Radon Passive System Design

A radon passive system is an effective method reducing radon levels in a home. Studies have shown radon reductions from 30% to 50% are possible. With an estimated cost of only $350 to $500 and the possibility of avoiding the electricity needed to power a radon fan 24/7 this can be substantial savings over the life of your home.

In some parts of the country a radon passive system or Radon Resistant New Construction is a required component in new homes. If it's not part of the building code and high radon levels are found in your area why not consider a system for your home.

radon passive system

Radon Passive System Guidelines

  • Before the concrete floor is poured in the basement a permeable layer of gravel (1/4" or larger) needs to be used for the final grading. This will allow the radon to move below the house to a vent pipe. This can also be accomplished by using perforated drain pipe inside the interior of the footer and include a few runs across the middle, if the basement square footage is larger than 1500 sq ft.

  • Next the radon pipe (3"or 4" PVC) is installed in location that will allow the pipe run through an interior wall to the roof. The efficiency of the system is greatest if the pipe can be run straight to the roof with no horizontal runs. A "T" fitting is glued on the bottom of the pipe and is inserted in the gravel. If drain tile is used the pipe is fasten to it.

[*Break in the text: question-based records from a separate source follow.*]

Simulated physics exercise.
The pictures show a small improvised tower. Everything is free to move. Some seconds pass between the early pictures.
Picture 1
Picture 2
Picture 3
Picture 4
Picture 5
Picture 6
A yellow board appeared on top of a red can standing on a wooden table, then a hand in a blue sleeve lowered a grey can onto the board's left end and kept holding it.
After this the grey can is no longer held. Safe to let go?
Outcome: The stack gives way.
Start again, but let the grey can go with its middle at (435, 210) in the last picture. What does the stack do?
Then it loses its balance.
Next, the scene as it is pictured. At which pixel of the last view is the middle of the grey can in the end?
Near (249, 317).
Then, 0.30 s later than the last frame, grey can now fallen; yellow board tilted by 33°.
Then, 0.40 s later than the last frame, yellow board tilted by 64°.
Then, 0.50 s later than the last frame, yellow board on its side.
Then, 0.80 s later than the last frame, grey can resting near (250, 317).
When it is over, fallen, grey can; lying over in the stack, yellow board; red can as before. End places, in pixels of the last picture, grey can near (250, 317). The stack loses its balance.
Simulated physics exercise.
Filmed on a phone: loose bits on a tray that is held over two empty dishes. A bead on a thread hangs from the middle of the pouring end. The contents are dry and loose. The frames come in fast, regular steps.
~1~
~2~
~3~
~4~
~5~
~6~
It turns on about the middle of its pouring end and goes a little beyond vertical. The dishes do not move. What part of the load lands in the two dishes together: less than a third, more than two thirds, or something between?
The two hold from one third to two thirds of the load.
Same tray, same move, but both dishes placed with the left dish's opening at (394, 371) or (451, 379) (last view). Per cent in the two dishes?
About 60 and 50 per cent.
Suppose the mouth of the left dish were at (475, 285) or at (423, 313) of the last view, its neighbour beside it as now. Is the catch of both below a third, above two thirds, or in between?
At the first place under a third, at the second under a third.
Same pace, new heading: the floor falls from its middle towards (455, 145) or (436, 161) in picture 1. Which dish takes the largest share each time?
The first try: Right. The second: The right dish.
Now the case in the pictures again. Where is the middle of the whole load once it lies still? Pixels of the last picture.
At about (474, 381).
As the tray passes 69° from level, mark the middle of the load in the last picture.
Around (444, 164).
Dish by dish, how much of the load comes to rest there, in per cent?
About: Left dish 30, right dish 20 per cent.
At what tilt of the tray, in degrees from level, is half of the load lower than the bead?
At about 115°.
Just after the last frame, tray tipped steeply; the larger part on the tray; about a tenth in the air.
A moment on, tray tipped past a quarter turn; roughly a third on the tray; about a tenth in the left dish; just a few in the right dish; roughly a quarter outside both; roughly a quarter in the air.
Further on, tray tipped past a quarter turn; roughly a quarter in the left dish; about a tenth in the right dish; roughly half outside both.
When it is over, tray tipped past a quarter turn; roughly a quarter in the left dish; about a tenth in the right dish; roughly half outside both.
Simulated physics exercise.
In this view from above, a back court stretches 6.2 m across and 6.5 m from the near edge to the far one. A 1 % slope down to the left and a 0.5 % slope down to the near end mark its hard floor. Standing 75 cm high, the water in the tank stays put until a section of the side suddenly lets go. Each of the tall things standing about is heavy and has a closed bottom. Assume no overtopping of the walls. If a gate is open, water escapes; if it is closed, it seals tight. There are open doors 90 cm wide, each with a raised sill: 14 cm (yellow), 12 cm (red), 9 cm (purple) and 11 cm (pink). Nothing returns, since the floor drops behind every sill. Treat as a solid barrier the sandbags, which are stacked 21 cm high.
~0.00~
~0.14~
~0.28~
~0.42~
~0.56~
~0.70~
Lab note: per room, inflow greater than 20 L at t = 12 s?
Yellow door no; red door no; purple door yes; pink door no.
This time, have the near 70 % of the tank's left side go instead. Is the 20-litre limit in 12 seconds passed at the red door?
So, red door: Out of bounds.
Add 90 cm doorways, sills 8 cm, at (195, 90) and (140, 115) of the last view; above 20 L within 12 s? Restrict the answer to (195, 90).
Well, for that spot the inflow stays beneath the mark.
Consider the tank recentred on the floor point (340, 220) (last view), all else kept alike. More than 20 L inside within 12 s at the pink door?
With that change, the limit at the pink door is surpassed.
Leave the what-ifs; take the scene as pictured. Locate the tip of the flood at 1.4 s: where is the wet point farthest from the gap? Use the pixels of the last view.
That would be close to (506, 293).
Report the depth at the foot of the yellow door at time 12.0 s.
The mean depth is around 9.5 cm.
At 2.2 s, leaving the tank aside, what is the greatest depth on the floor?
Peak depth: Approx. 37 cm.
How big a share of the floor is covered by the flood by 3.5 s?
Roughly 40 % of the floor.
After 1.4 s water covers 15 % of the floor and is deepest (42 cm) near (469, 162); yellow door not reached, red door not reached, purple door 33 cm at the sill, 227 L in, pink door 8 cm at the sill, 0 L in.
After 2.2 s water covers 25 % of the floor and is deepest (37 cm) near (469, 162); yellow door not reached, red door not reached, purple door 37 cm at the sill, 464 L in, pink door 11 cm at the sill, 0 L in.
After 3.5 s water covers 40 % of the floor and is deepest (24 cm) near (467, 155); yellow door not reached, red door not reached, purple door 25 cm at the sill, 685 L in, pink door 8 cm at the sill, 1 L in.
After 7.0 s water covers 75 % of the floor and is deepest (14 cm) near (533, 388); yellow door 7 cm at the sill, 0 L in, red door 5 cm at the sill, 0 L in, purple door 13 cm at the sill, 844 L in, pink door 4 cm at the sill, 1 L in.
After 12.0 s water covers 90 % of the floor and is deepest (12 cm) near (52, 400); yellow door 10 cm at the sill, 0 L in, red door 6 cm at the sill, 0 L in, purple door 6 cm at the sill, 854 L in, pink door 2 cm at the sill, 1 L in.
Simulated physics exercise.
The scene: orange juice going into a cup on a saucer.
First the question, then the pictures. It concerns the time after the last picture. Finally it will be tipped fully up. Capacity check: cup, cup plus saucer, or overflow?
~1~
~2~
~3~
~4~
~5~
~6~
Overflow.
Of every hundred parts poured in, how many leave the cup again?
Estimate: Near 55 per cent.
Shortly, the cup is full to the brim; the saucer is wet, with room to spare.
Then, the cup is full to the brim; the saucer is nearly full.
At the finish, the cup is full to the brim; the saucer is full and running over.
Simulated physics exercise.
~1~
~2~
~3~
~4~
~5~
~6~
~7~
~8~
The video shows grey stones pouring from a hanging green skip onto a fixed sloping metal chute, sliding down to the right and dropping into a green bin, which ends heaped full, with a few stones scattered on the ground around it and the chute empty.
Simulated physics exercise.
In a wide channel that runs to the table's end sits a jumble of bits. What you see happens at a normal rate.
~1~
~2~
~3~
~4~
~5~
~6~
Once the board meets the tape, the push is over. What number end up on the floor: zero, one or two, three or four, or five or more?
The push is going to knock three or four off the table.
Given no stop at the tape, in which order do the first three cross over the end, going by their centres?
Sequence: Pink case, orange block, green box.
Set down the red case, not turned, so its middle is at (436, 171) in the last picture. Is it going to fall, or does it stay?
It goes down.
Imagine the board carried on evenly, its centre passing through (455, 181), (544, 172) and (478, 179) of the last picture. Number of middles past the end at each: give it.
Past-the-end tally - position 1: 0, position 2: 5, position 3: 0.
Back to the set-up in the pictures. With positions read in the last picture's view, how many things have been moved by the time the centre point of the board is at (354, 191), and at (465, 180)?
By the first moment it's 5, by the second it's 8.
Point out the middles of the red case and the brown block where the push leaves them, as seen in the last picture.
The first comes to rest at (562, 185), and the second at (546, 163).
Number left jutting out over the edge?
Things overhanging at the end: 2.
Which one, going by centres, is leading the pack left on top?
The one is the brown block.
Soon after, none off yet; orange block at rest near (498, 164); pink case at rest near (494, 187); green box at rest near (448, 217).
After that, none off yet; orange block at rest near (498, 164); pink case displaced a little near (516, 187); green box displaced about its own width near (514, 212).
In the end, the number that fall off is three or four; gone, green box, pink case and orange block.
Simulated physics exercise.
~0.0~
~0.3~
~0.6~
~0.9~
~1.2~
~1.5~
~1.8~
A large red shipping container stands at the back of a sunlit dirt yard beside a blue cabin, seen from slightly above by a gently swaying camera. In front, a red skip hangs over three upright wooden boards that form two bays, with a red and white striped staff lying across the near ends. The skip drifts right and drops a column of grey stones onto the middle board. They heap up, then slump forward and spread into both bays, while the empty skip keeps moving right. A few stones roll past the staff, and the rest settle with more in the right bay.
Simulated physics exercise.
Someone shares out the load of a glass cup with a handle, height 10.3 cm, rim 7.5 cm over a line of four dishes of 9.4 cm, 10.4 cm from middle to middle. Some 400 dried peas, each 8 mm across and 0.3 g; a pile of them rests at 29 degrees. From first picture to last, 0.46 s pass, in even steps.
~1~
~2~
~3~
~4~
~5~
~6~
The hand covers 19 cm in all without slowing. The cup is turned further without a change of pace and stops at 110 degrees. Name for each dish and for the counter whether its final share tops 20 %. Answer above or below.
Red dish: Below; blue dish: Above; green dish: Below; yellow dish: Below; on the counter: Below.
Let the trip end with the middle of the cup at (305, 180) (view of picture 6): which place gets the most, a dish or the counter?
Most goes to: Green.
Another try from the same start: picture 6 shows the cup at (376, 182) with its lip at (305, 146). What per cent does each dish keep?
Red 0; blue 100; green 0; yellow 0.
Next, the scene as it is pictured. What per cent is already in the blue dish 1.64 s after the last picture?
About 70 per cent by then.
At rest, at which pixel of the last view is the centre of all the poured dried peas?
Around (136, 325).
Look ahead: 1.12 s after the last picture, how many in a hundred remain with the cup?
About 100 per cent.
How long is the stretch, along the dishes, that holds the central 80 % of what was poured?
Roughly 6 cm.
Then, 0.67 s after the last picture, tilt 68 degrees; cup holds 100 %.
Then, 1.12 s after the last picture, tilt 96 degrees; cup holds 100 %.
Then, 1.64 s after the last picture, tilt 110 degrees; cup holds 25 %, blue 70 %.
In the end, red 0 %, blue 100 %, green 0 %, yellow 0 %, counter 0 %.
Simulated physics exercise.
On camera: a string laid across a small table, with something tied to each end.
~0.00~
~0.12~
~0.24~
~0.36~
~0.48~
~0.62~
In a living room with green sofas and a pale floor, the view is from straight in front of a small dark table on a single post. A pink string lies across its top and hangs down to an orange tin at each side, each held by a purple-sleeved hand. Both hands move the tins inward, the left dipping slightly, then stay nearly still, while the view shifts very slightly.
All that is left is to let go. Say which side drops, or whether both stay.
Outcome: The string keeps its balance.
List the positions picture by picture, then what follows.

  • If a large section of the basement is crawlspace with exposed soil this area will need to be covered with a sturdy 6mil plastic that is sealed to the walls and a pipe inserted also. My experience is that with a small crawlspace or spaces these would only need to be covered and sealed. No pipe is needed.

  • Before the concrete is poured a 6mil poly covers the soil or gravel. The poly is overlapped by 12". This not only helps contain the radon but also help keep ground moisture from migrating up into the concrete slab.

  • After the floor is poured urethane caulk is used to seal all cracks and expansion joints
  • Where the pipe exits the roof it must at least 10 feet from any windows that can be opened. The radon pipe needs to be at least 12" above the plane of the roof.

  • Finally have the electrician place an outlet in the attic less than 6 feet from the radon pipe. If a fan is needed in the future you are all set to just plug it in.

Please remember this is a passive system and once the home is complete a radon test needs to be performed. But to fix a problem now is very straight forward and good results are easy to obtain. Also keep in mind that highest levels usually occur in the winter months, so you may want to do another test at that time as well. Learn how to test for radon gas...

If you would like some advice concerning radon resistant new construction for your particular situation please contact me, I'd be glad to help you out. Contact me here...

Activating a Radon Passive System

If your system was installed correctly installing a fan is very simple. In most cases a low wattage inexpensive fan can be installed. We often recommend the Radonaway RP145 fan

The installation usually occurs where the pipe passes through the attic of the house or sometimes the garage. A section of pipe will be removed and the fan attached inline with the pipe using rubber couplings. The can plugged in to a 120v outlet. A varmint guard needs to place on the exhaust end of the pipe to keep small animals and acorns out of the fan. And finally a manometer will be placed on a visible section of pipe to view the fans operation. This is usually placed in the basement or garage. A follow up radon test is recommended to verify that the passive radon mitigation system was installed correctly.